For me it counts under service. I don’t see why it would count for anything else.

Anyone can write grants that don’t get funded, just like anyone can write papers that never get published. And just receiving grant funding doesn’t and shouldn’t mean anything–you have to do something productive with that money. Now if the grant allows the university to pirate something off of the top, then that obviously changes things. But it still should count towards service.

Jon
Jon
Reply to  Chris Surprenant
7 years ago

So far as I can tell, they don’t count anywhere for us. I would have thought that “funded research” would count as “research”, not “service”, but that doesn’t mean it actually counts.

Also, what does “count” even mean in this context (or any)? We turn in a pile of stuff for tenure/promotion and we either win or don’t. It’s not like there’s a rubric that grants (or anything) is worth such-and-so points. Rather, it’s just some holistic evaluation that more or less gets blackboxed by committees. Sure, they write letters that pay lip service to evalutive criteria, but I’m obviously pretty cynical about how genuine those are.

Roberto
Roberto
7 years ago

We have annual performance reviews that impact our salaries. In order to be eligible for a raise, you have to either hold an external grant or have applied for one in that year. And if you haven’t received a grant in the past three years, you aren’t eligible for a raise. Also, external grants are a necessary condition for tenure.

CWS
CWS
Reply to  Roberto
7 years ago

What discipline?

George Rainbolt
George Rainbolt
7 years ago

Here in the Department of Philosophy at Georgia State University, we count applying for grants (and submitting for publication) as research. We have modest amounts of summer research money. In order to be eligible for this money, you must have applied for a national or international external grant. Applying for grants is also considered when it comes to raises and promotions. For obvious reason, when it comes to raises and promotions, getting a grant counts for much more than applying for one.

Expat Grad
Expat Grad
7 years ago

Two related questions:
What about grants that aren’t directly research related – pedagogical innovation, textbook prep (esp. open textbooks), etc?
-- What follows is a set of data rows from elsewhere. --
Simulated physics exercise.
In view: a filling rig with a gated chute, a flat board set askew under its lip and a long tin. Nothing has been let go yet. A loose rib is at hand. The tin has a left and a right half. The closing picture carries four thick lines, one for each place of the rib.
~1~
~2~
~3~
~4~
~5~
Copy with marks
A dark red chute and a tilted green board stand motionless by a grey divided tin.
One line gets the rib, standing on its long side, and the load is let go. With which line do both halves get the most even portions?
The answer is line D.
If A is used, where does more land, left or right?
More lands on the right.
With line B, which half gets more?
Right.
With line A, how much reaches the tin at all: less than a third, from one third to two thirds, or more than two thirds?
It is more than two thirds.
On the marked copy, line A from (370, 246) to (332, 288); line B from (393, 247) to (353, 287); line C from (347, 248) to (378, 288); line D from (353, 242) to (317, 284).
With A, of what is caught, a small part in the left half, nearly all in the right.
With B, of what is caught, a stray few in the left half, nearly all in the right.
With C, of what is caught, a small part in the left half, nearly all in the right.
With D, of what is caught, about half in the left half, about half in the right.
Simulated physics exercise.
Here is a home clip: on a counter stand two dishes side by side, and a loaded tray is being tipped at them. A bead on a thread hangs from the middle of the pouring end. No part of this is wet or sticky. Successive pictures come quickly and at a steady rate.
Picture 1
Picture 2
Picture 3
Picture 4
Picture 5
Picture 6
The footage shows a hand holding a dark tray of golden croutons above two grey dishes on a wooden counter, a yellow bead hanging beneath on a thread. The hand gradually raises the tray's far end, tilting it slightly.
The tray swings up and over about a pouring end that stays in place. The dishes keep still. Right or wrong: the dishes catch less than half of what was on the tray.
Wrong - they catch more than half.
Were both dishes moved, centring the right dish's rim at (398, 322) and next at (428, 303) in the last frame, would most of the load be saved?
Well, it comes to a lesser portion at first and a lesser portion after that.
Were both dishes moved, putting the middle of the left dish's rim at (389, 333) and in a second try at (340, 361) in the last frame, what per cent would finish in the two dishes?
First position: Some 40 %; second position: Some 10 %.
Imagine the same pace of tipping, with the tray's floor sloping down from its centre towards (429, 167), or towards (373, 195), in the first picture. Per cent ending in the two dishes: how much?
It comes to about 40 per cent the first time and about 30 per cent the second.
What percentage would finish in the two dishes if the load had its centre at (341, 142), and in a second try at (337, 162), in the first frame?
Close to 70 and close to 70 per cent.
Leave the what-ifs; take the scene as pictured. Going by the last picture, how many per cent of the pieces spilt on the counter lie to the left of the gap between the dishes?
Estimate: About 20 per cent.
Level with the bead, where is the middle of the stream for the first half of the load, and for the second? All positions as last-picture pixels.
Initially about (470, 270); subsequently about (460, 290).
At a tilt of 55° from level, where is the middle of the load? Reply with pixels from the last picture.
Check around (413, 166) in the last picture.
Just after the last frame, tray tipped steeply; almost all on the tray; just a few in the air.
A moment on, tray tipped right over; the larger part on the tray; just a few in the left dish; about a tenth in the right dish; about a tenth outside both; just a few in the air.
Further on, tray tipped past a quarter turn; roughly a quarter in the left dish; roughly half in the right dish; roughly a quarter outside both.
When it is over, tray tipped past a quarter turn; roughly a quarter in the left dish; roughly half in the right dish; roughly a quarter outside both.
What about grad students? In particular if a grad student does some or all of the actual grant writing and is an investigator (not just an RA)? I realize this isn’t very common, but I’m aware of it happening from time to time.

Morris
Morris
7 years ago

My university has a lot of politics around grants. Writing and winning funding wins the university’s golden boys&girls extra kudos. Writing and winning funding grants is not credited to anyone else. The funding successes of the latter group create an embarrassment by highlighting the gulf between the scholars and the deadwood/no-hopers/managers. Since this is something the managers themselves cannot control, they react by more openly disparaging the research and scholarship of those outside the preferred elite. In two recent cases, researchers’ grant records not only did not lead to promotion or praise but instead unleashed jealousies and bitter harassment campaigns at department levels. Both cases were women philosophers winning research grants where their colleagues were not. At my university the golden boys&girls award themselves special university funding to support their own efforts to write external grants. They call it ‘seed funding’. Everyone else does the grant writing on their own time, with the grant award, the wider acknowledgement and the research itself as the reward.